The Burning Crusade questing feels like it's designed to push me into going faster, and I can't shake that.

It's all relative, of course, but it certainly feels less organic than Vanilla questing does. Some of this is explicit to the Anniversary servers, where the sparklies that indicate that something is the object for a quest is now present on the Anniversary servers**, which completely eliminates the need to look around with your eyeballs on the screen and remember what the quest text said. Considering that I'm practically the only person on the Anniversary servers to not use Questie*** I'm probably the only person to notice, but it's pretty obvious to me that Blizz said "here you go: you want it, you got it" and there it is. Quest markers all pop up on the mini-map just like they did in Wrath Classic, so I've suddenly found myself staring at the mini-map far more than actually paying attention to where I'm going, which is never a good situation to find yourself in when there's Fel Reavers wandering around. 

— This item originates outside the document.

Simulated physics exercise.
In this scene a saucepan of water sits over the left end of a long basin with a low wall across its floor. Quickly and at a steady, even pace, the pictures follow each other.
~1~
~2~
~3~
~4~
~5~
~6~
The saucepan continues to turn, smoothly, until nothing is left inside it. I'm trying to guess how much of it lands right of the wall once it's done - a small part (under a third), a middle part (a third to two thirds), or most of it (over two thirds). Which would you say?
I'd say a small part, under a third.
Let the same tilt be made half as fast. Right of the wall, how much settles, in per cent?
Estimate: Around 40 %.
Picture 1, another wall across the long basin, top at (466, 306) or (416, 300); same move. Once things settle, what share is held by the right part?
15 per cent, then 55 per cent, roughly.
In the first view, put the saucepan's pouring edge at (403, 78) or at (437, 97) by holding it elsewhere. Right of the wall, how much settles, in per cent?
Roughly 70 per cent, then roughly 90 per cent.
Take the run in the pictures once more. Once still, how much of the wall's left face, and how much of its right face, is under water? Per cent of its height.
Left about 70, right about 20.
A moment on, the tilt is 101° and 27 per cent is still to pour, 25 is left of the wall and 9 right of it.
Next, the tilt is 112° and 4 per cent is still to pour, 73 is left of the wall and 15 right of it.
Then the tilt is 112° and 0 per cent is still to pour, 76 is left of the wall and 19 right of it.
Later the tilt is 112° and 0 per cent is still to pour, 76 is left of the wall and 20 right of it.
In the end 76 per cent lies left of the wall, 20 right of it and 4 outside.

When you combine those quality of life changes with the questing hub changes, it's become far more explicit that Blizz is streamlining the leveling process further than in 2021. Wrath brought in the concept of the zone stories, complete with phasing, so that's not present in TBC, but it's only when you decide the journey is the destination do you begin to realize that the pace of the journey changed. 

***

It did feel that while Brig was leveling in the Old World she was almost effortlessly moving forward, but not so quickly as to outlevel her ability to pay for training, gear, and consumables. When the Joyous Journeys buff made an appearance in late TBC Classic in 2022, it was tuned to level you so quickly that you'd outstrip your ability to make gold to pay for those associated costs. I found that similar to the leveling process on the original WoW Classic Seasonal servers, Season of Mastery. When you can't afford even the basic spells for L10 because you leveled so damn fast, then yeah, you've got a problem. Apparently Blizz tuned the Anniversary servers better without creating an explicit buff, so that while the leveling was faster in the Old World, it wasn't so fast that you couldn't afford to level so quickly. 

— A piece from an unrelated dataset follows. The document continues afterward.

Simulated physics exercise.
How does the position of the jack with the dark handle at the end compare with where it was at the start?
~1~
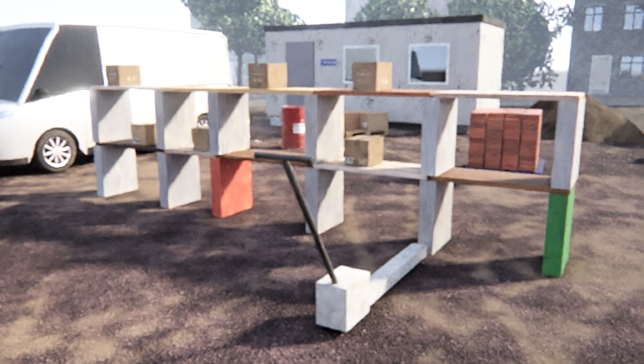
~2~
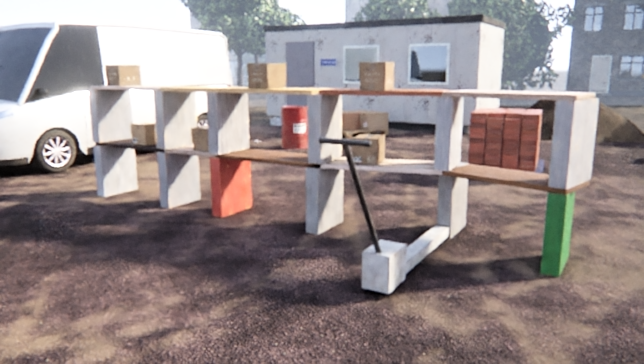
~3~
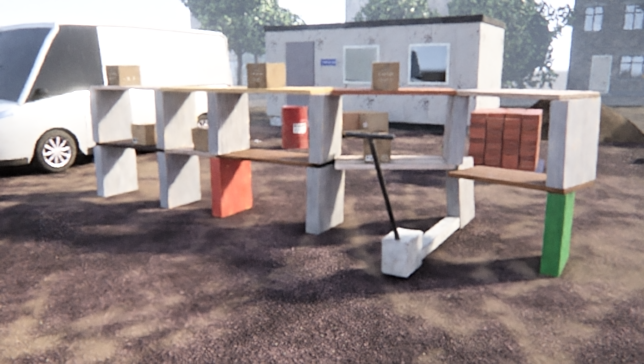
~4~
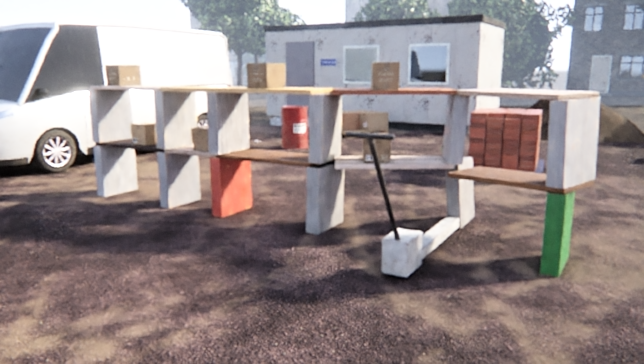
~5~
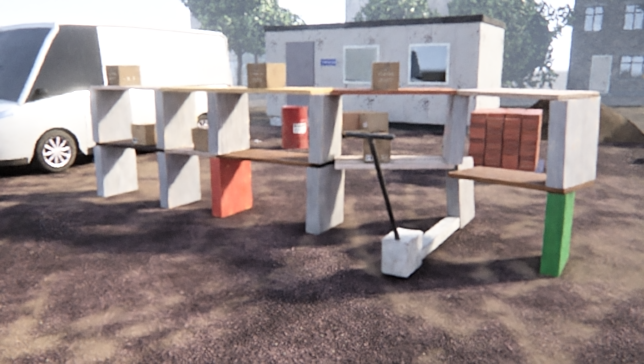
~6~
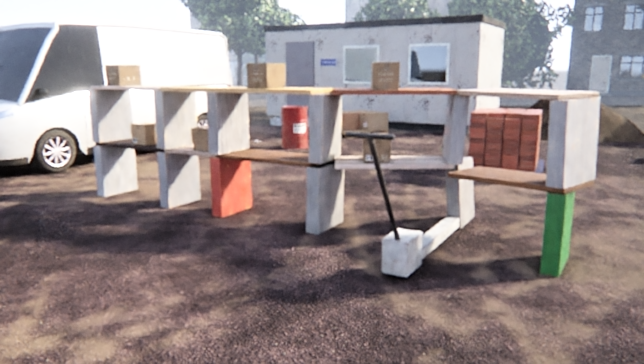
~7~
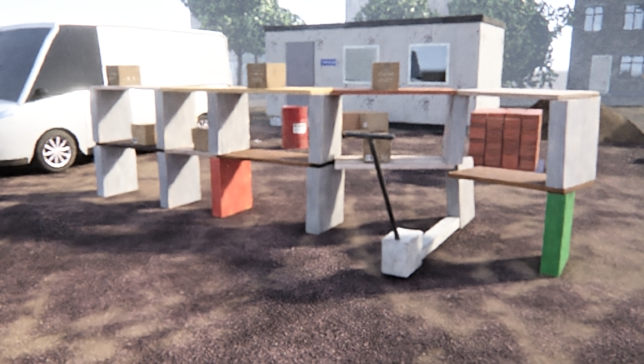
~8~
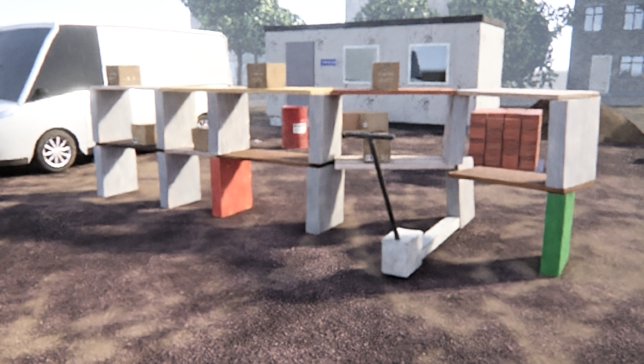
At the end the jack is farther to the right and a little farther back, closer to the green upright than it was at the start.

But now, in Outland, everything seems tuned just enough to make it easier and quicker to go through the leveling process. Mobs do seem to respawn faster (except named mobs, as one of my friends noted the other day), they go down quicker, and the XP feels... chunkier, maybe? That last one I'm not sure of, but I do know that when you combine these changes with the TBC-specific tweaks to the concept of quest hubs****, boy do I get the urge to just keep going and not pay attention to things such as sleep, food, etc.

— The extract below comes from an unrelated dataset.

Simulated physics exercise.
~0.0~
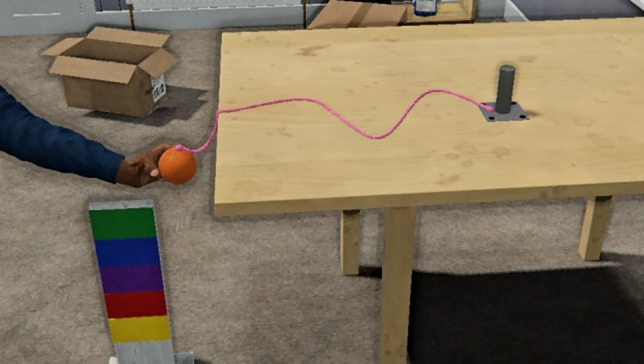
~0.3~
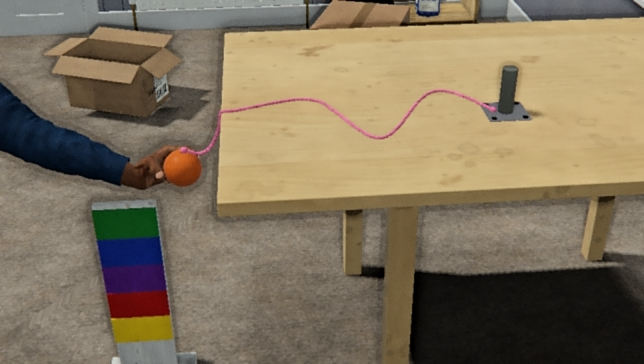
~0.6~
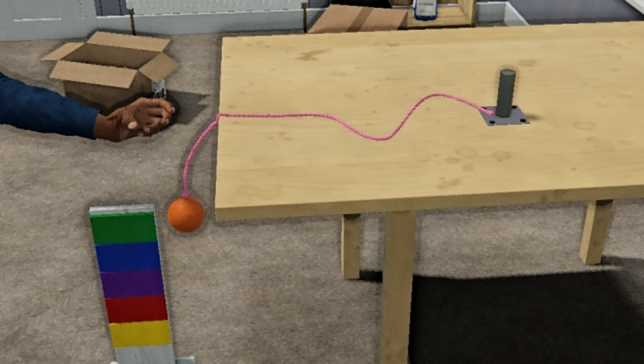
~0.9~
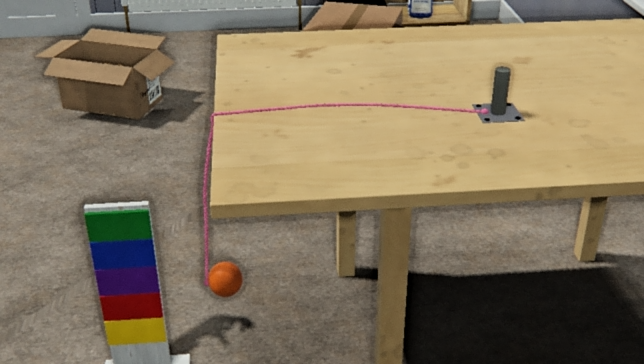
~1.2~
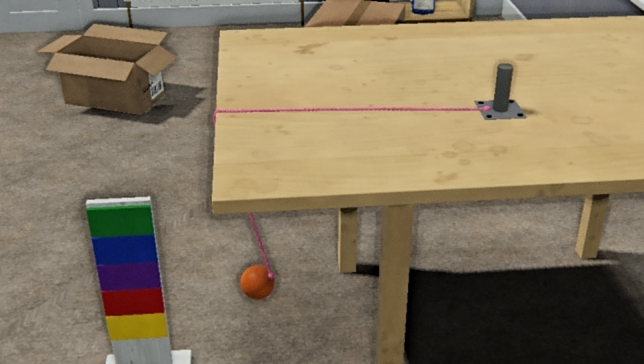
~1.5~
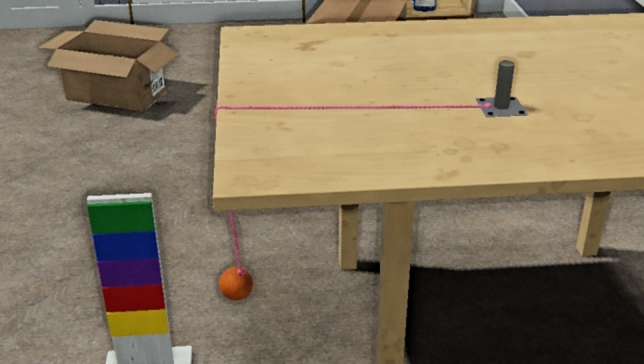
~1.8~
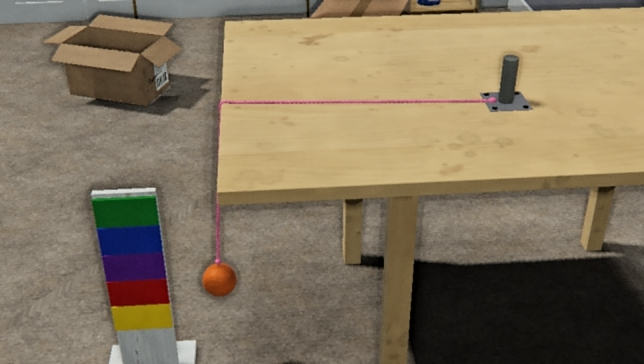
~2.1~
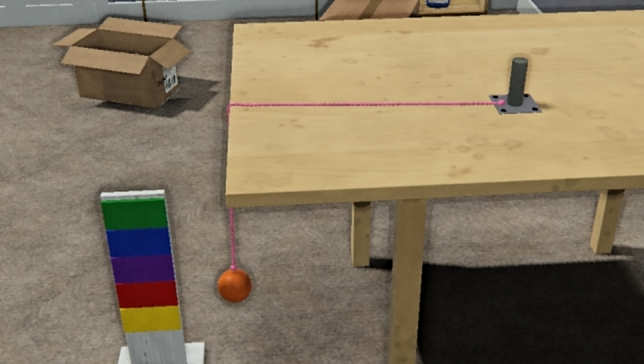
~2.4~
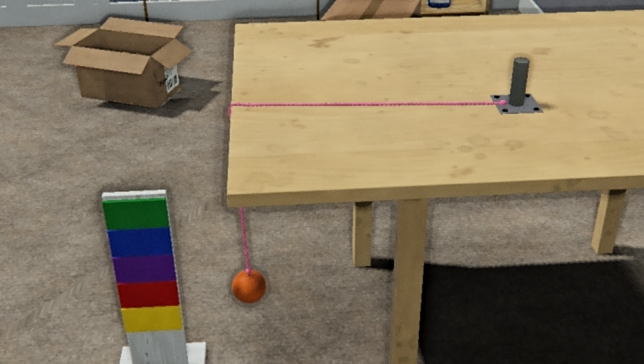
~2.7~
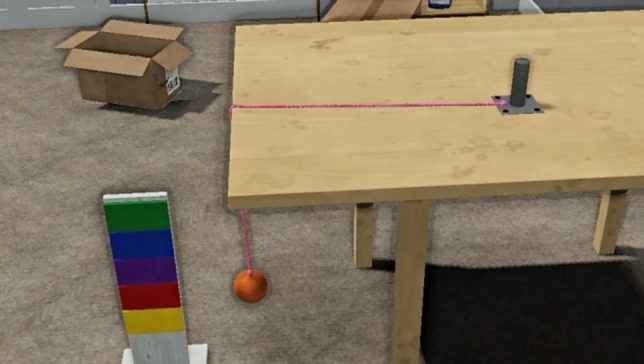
In the video, a hand beside a striped board releases an orange ball tied by a slack pink cord to a post on a wooden table; it drops, pulls the cord straight, swings beneath the table edge, and ends hanging level with the red band.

At first I wanted to describe the leveling in Outland Anniversary Edition as hollow or boring, but that's not it. It feels like the leveling is being pushed toward irrelevance by speeding it up. Given that TBC Anniversary will only be around for a year, I guess it's not that great of a surprise, but it certainly shows that speeding up the leveling process doesn't make for a better experience by itself. Leveling on these Anniversary servers is merely a means to an end, and you're in the wrong place if you want to enjoy leveling itself.

If there's a Wrath Anniversary Edition coming this Fall, then we can expect some further streamlining going forward. It wouldn't surprise me if the concept of Follower Dungeons gets ported back to the Anniversary edition, in a bizarre reversal of Retail being the testing ground before being added to the Old Game. However, that will only come into play if we have a repeat of the collapse of instance grouping as happened in 2021, and the No Changes crowd has sufficiently been cowed into submission.

***

*Blink blink*

I just thought of something. 

Could it be that the "big thing" that Holly Longdale teased in the Community Update video be a release and support of "official" private servers for Vanilla WoW?

It's most definitely NOT Classic Plus, but it would eliminate the private server problem in one fell stroke.




*Plus getting the flightpoint.

**It was in Wrath where that first began showing up.

***If there's somebody out there who doesn't, I've not seen it yet. Whenever I'm in a group, and I'm talking about every single time, if someone gets all the items for a quest the Party chat immediately is spammed with an announcement saying that they're done. Another reason to not want Questie is that it can snoop on you and share your progress with others in your group, providing they also have Questie installed. 

****Unlike Vanilla WoW, the quests are congregated more completely into centralized quest hubs. If you go into Ashenvale as Alliance in Vanilla, quests are scattered throughout the zone and you're constantly running back and forth across the entire length of the place. However, if you go there in TBC and Wrath, several of the quests for the eastern part of the zone are moved out of the Shrine of Aessina area and to Forest Song, which becomes a fully developed quest hub. Blizzard centralized things further in Outland, where the questing equivalent of "one stop shopping" allows a player to blow into a quest hub, grab everything, and head straight on out into the field.